PRESIDENT ALONE MUST MAKE DECISIONS
DEAN ACHESON, former Secretary of State, in the Yale Review:
THE final responsibility for decision A [in foreign policy] lies with the President. Sometimes we hear it said that the National Security Council has made some important decision. One reads from time to time that at some meeting with "leaders on the Hill" [a] matter of foreign policy was "decided." This involves a misconception. The responsibility for deciding whether or how to go ahead rests with the President. No good comes from attempts to invade [his] authority and responsibility. This occurs under weak Presidents. The President [is] the pivotal point, the critical element in reaching decisions on foreign policy. Now the capacity to decide is not a common attribute of mankind. It becomes increasingly rare as the difficulty of the problems increases. The choice becomes one between courses all of which are hard and dangerous. The "right" one, if there is a right one, is quite apt to be the most immediately difficult one. There are always persuasive advocates of opposing courses. "On the one hand" balances "on the other." The problem itself becomes the enemy.
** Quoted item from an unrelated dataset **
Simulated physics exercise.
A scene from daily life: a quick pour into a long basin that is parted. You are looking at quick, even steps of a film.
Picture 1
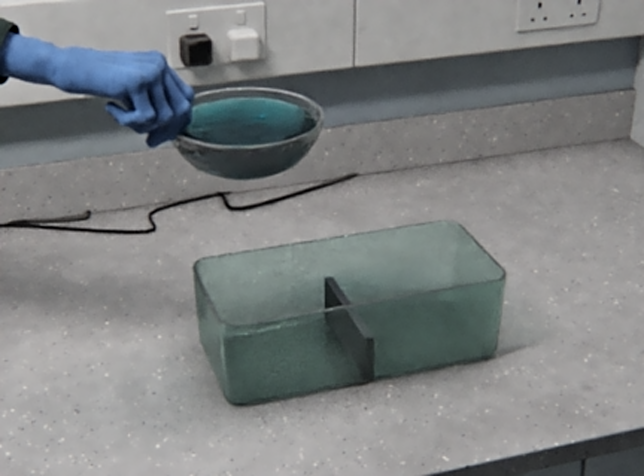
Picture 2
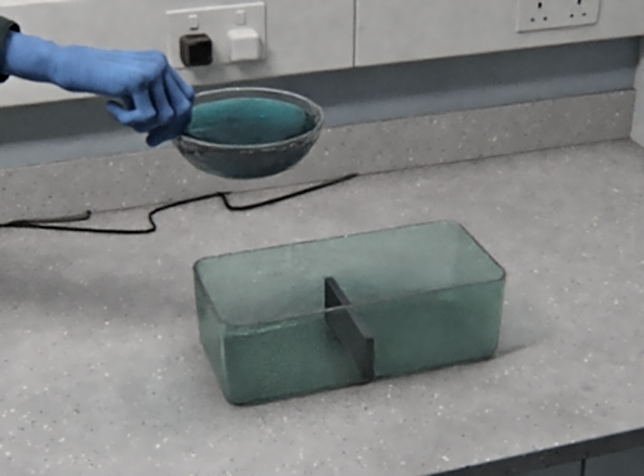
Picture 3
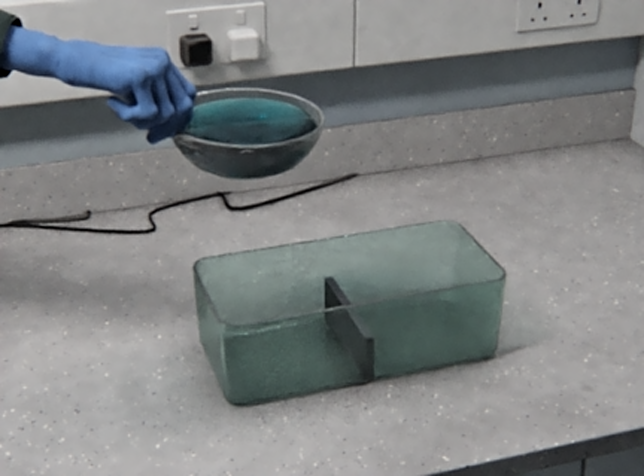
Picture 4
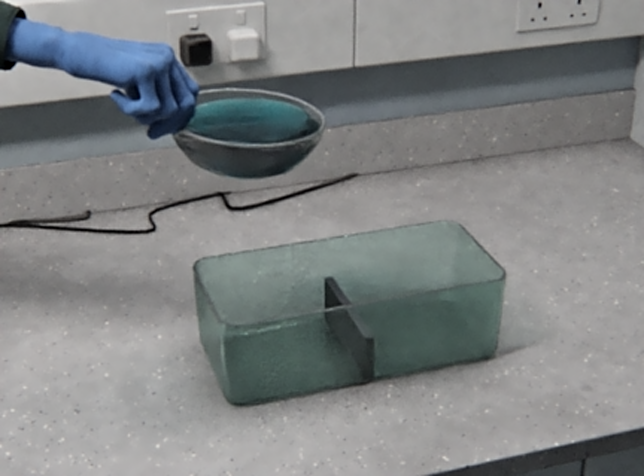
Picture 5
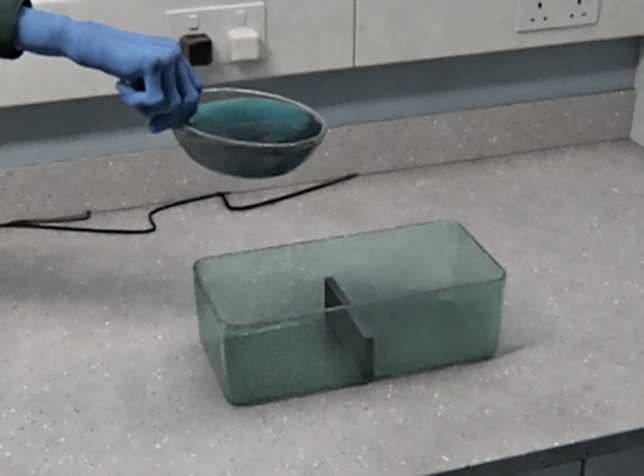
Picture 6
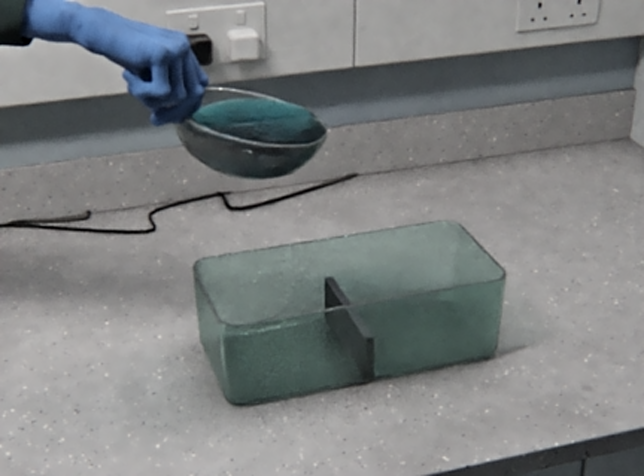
The clip opens on a blue-gloved hand at the left holding a clear bowl of teal liquid above a greenish rectangular basin with a dark divider, on a speckled counter. The bowl stays nearly level at first, then the hand rises slightly and slowly tilts it down toward the right.
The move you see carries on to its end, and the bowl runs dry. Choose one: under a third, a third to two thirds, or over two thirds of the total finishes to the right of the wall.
Over two thirds finishes to the right of the wall.
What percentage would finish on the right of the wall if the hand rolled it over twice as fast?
Near 75 %.
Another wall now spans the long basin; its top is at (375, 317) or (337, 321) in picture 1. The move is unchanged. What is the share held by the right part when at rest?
55 per cent first, then 85 per cent.
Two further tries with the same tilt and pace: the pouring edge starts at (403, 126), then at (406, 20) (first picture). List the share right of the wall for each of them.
In turn 95 % and 75 %.
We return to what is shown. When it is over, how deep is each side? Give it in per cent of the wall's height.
The left reaches some 10 %, the right about 40 %.
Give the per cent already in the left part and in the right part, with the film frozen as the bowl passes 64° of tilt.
Left part close to 0 in a hundred, right part close to 40.
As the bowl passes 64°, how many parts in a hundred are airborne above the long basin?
Airborne share: Approx. 35 %.
A moment on, the bowl is tipped part way and 20 per cent is still to pour, 2 is left of the wall and 41 right of it.
Next, the bowl is tipped on its side and 0 per cent is still to pour, 16 is left of the wall and 81 right of it.
Then the bowl is tipped right over and 0 per cent is still to pour, 17 is left of the wall and 82 right of it.
Later the bowl is tipped right over and 0 per cent is still to pour, 17 is left of the wall and 82 right of it.
In the end 17 per cent lies left of the wall, 82 right of it and 2 outside.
The inescapable result is drift. And it is drift away from the association of free nations which cannot exist without us, and without which we cannot exist as [a] nation. We come back to where we started--to the President. The decisions are his. Helped by his advisers, ultimately he must decide. The volume of work which should be done is appalling. It cannot be got through by listening to oral presentations, or "briefings," or reading one-page memoranda. It has to be sweated out. The facts have to be mastered, the choices and their consequences understood--so far as consequences can be understood, and then, upon "judgments and intuitions more subtle than any articulate major premise," the decision made.